ABSTRACT

The chapter examines what first might appear to be a central contradiction of philosophy today: while contemporary philosophy has turned against the heritage of the so-called ‘linguistic turn’ of the 20th century and, thus, questions the absolute centrality of language, the category of translation has nevertheless remained a central concern for it as an ontological problem. The chapter examines the works of Alain Badiou, Michel Callon, Bruno Latour, Levi Bryant, and Barbara Cassin to draw some of the most important consequences of this state of affairs. It starts with a brief overview of Badiou’s turn to mathematics as an emblematic gesture of the rejection of the linguistic turn. As a second step, the chapter examines the methodology of the ‘sociology of translation’ as it was developed by actor-network-theory.

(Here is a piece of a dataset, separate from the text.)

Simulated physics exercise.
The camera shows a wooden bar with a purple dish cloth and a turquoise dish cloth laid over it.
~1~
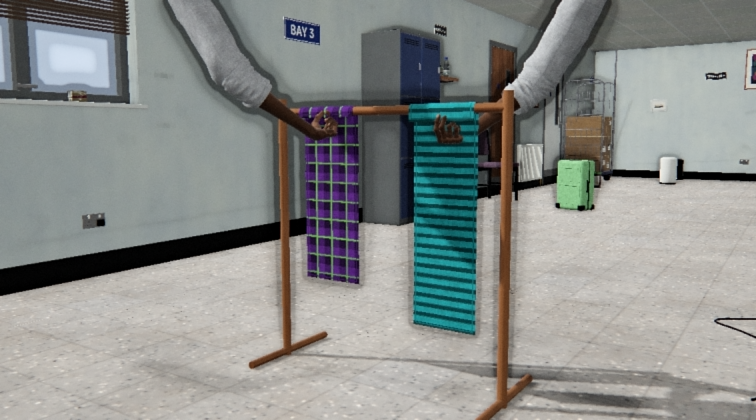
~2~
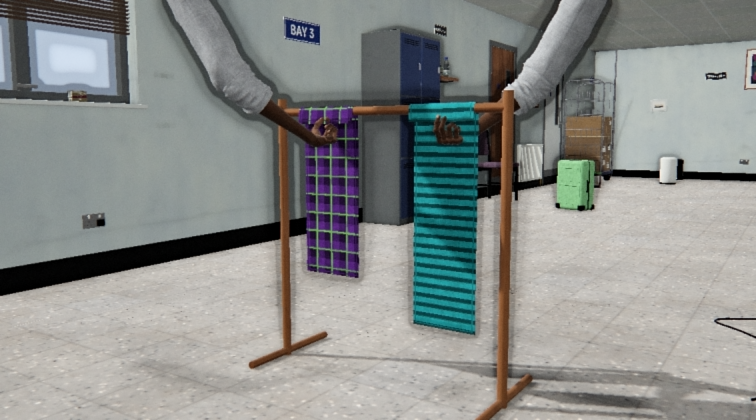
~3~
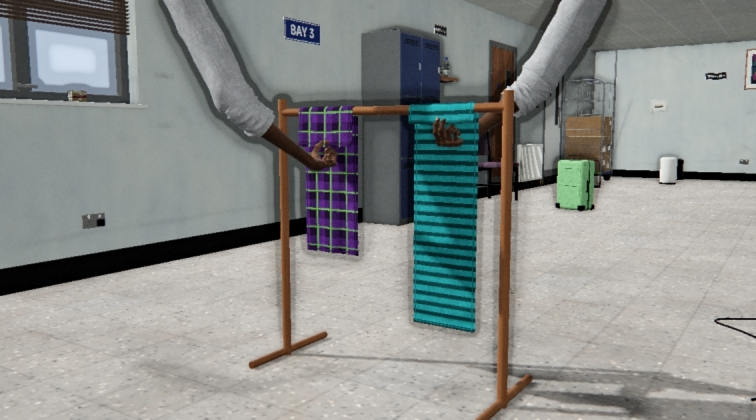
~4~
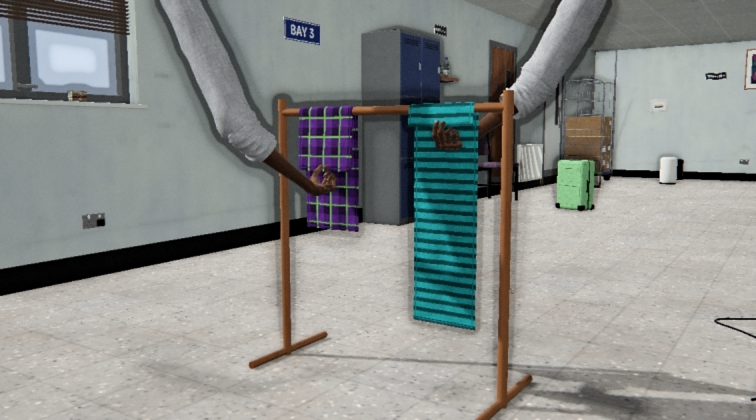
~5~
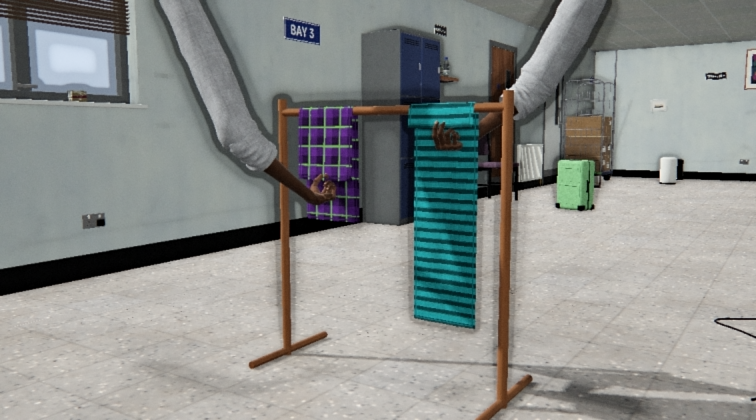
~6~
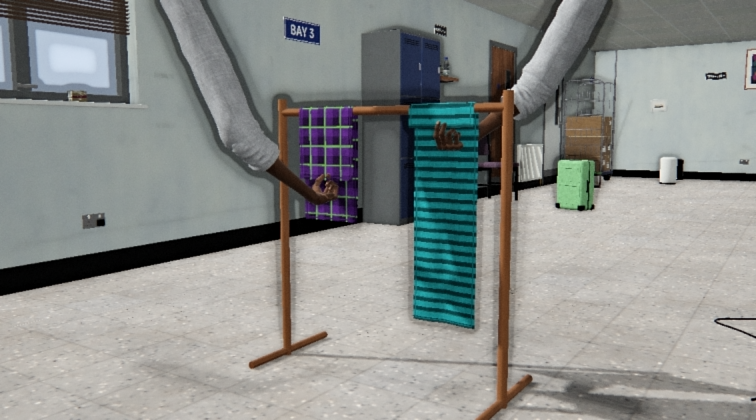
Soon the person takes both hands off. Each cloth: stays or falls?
Outcome: The purple dish cloth will stay put I expect, the turquoise dish cloth will fall off I expect.
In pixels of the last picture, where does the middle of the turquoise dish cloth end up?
(445, 387), roughly.
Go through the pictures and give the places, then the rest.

The third section turns to object-oriented ontology in order to explore how the idea of a ‘flat ontology’ is dependent on a specific definition of translation. In its fourth section, the chapter examines Barbara Cassin’s critique of the discourse of ontology in the name of a ‘consistent relativism’ whose most salient example is the practice of translation itself. In its conclusion, the chapter argues that today translation occupies in philosophical discourse the position of a limit in relation to ontology. In the case of Badiou, ontology limits the function of translation (since mathematics as ontology tends towards the elimination of translation); for Cassin, translation limits the scope of classic ontology (as translation is responsible for introducing a new kind of multiplicity to ontology). For Latour and Bryant, ontology is translation and, thus, translation ceases to be an essentially linguistic problem as it is tied to the more general problem of relationality.